The creek that enters the bay was occasionally stopped, dammed up by the sand that built up during storms. Then the water would collect behind the sand for days until it broke loose and opened up the stream again. We didn't always want to wait, however. With sufficient water pressure, a simple channel dug through the sand by hand, from the dammed creek to the bay, was enough to get it going. It would start slowly, and then get wider and wider as the sand was eaten away. Within an hour the creek would be gushing out into the bay, twenty-feet across where our three-inch channel had been.

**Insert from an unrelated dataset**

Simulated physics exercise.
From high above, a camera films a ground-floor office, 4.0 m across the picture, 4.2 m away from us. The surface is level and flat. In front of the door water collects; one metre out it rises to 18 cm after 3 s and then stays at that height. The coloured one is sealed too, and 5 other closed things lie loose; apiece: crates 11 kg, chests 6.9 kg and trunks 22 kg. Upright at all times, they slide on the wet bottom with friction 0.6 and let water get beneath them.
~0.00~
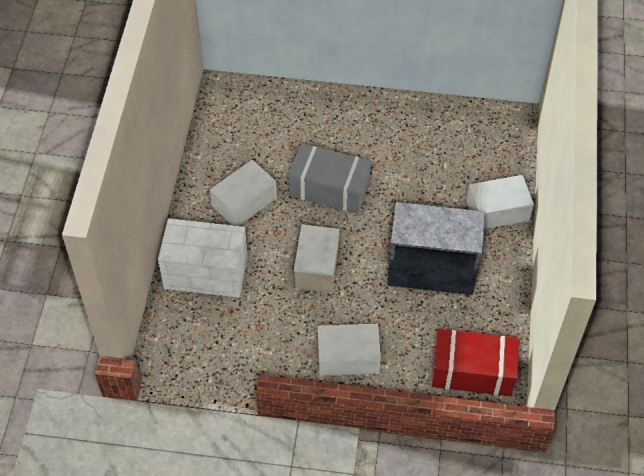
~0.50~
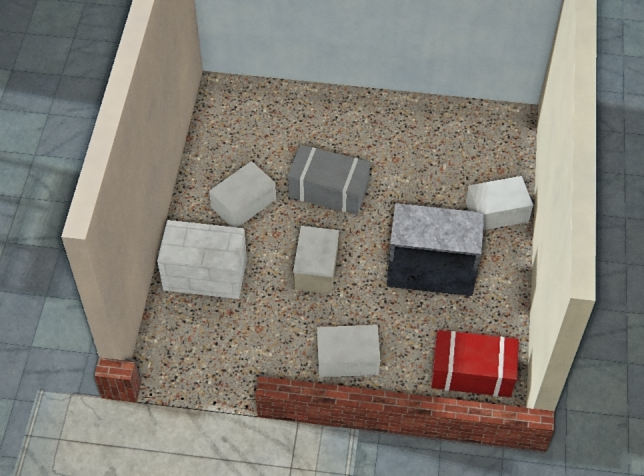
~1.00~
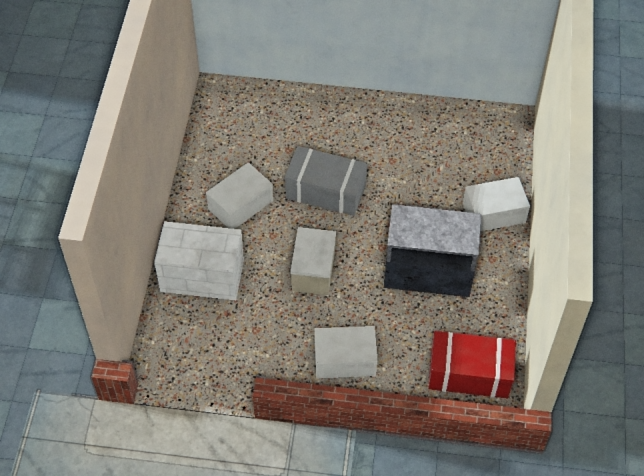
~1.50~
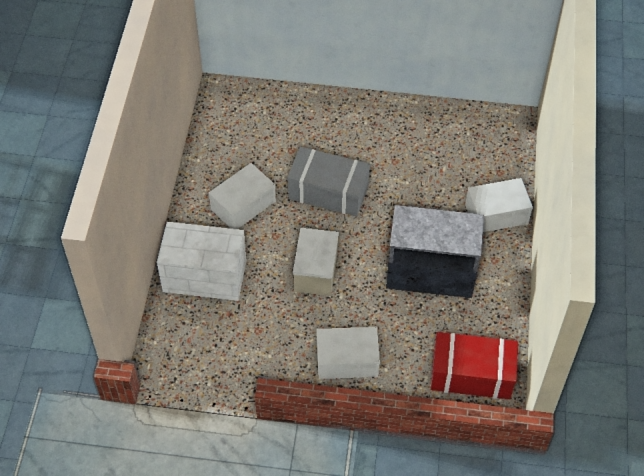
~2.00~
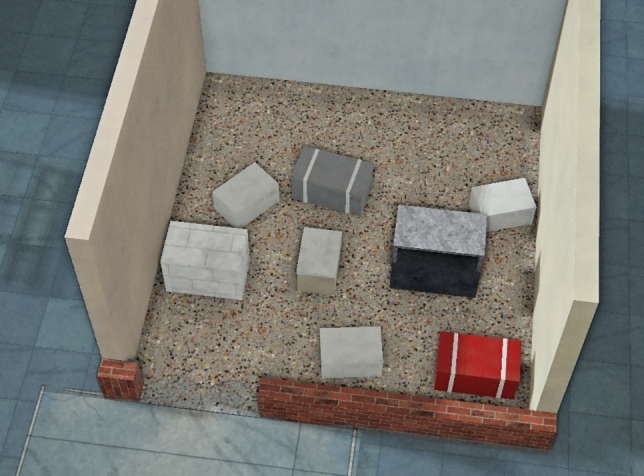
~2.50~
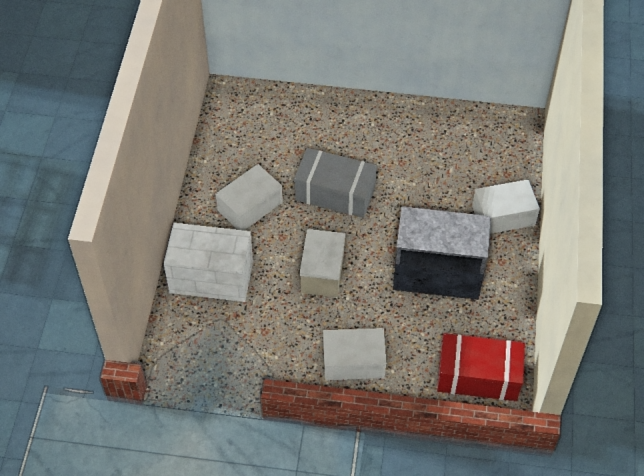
Seen from high above, a roofless ground-floor room with pale walls, a speckled floor and a low brick front wall sits amid paving. A red trunk with white bands lies at lower right, a similar grey one toward the back, with a dark marble-topped block and pale boxes around them. Bluish water spreads over the paving, then creeps through the front-left gap onto the floor, while the boxes stay put and the camera shifts slightly.
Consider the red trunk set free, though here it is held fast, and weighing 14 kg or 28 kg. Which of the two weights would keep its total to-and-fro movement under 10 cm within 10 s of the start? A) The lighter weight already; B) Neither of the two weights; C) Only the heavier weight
The answer is C.
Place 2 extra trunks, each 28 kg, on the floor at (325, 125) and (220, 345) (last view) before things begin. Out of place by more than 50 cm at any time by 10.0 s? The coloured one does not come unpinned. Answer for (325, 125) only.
Note: Stays within it.
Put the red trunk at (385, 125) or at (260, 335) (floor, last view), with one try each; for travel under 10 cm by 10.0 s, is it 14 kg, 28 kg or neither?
The first try gives success with both; the second gives failure with both.
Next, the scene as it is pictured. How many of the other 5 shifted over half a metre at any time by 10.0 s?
The answer here is 2.
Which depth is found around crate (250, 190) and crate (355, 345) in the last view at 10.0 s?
Around 4 cm and 5 cm.
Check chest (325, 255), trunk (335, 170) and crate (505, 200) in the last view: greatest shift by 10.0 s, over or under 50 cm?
Listed order gives above limit, within limit, above limit.
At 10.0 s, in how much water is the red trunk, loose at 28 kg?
Close to 5 cm deep.
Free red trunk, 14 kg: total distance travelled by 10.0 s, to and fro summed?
40 cm, roughly.
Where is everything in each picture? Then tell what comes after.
The red trunk at (477, 353) rests on the ground; water covers 0.0 m2; 0 of 6 have shifted, in the first frame.
The red trunk at (477, 354), on the bottom; water covers 0.0 m2; 0 of 6 have shifted, in the second frame.
The red trunk at (474, 355), on the bottom; 0.0 m2 under water; 0 of 6 have shifted, in the third frame.
The red trunk at (476, 356), on the bottom; 0.0 m2 under water; 0 of 6 have shifted, in the fourth frame.
The red trunk at (479, 356) rests on the ground; water covers 0.1 m2; 0 of 6 have shifted, in the fifth frame.
The red trunk at (483, 358), on the bottom; 0.7 m2 under water; 0 of 6 have shifted, in the sixth frame.
After 3.5 s the red trunk would be 0 cm from its start with 14 kg and 0 cm from its start with 28 kg; 0 cm of water round it then.
After 4.5 s the red trunk would be 0 cm from its start with 14 kg and 0 cm from its start with 28 kg; 0 cm of water round it then.
After 7.0 s the red trunk would be 0 cm from its start with 14 kg and 0 cm from its start with 28 kg; 2 cm of water round it then.
After 10.0 s the red trunk would be 34 cm from its start with 14 kg and 0 cm from its start with 28 kg; 5 cm of water round it then.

The creek rarely flowed this fast normally, so other things happened that weren't normal. The fish that had been in the creek behind the dam would all get flushed out, for example. The day of the "perch flush" the creek had opened up almost thirty-feet wide, but only a few inches deep. As the perch came out, we grabbed them by hand until we had a couple dozen in a bucket. We built a pond on the beach for these, since it was too many to eat all at once.

More Childish Fishing Techniques

We caught smelt one at a time by hand with a flashlight, as many as forty in a hour or two. We shamelessly clubbed suckers in the creek ad brought them to the neighbor. She would pressure-cook them with ketchup, and they came out looking and tasting almost like canned salmon. Half for herself - that was the charge for cooking them for us.

Bass fishing without a pole or clubbing suckers - these are probably not techniques you'll want to try unless you want to meet the local game warden. Oh, and I do have to warn you that the last time I tried using just a hook and a piece of line, the fish bit my thumb and broke the skin. I may be the only person to ever had blood drawn by the bite of a smallmouth bass, but it is fun to remember.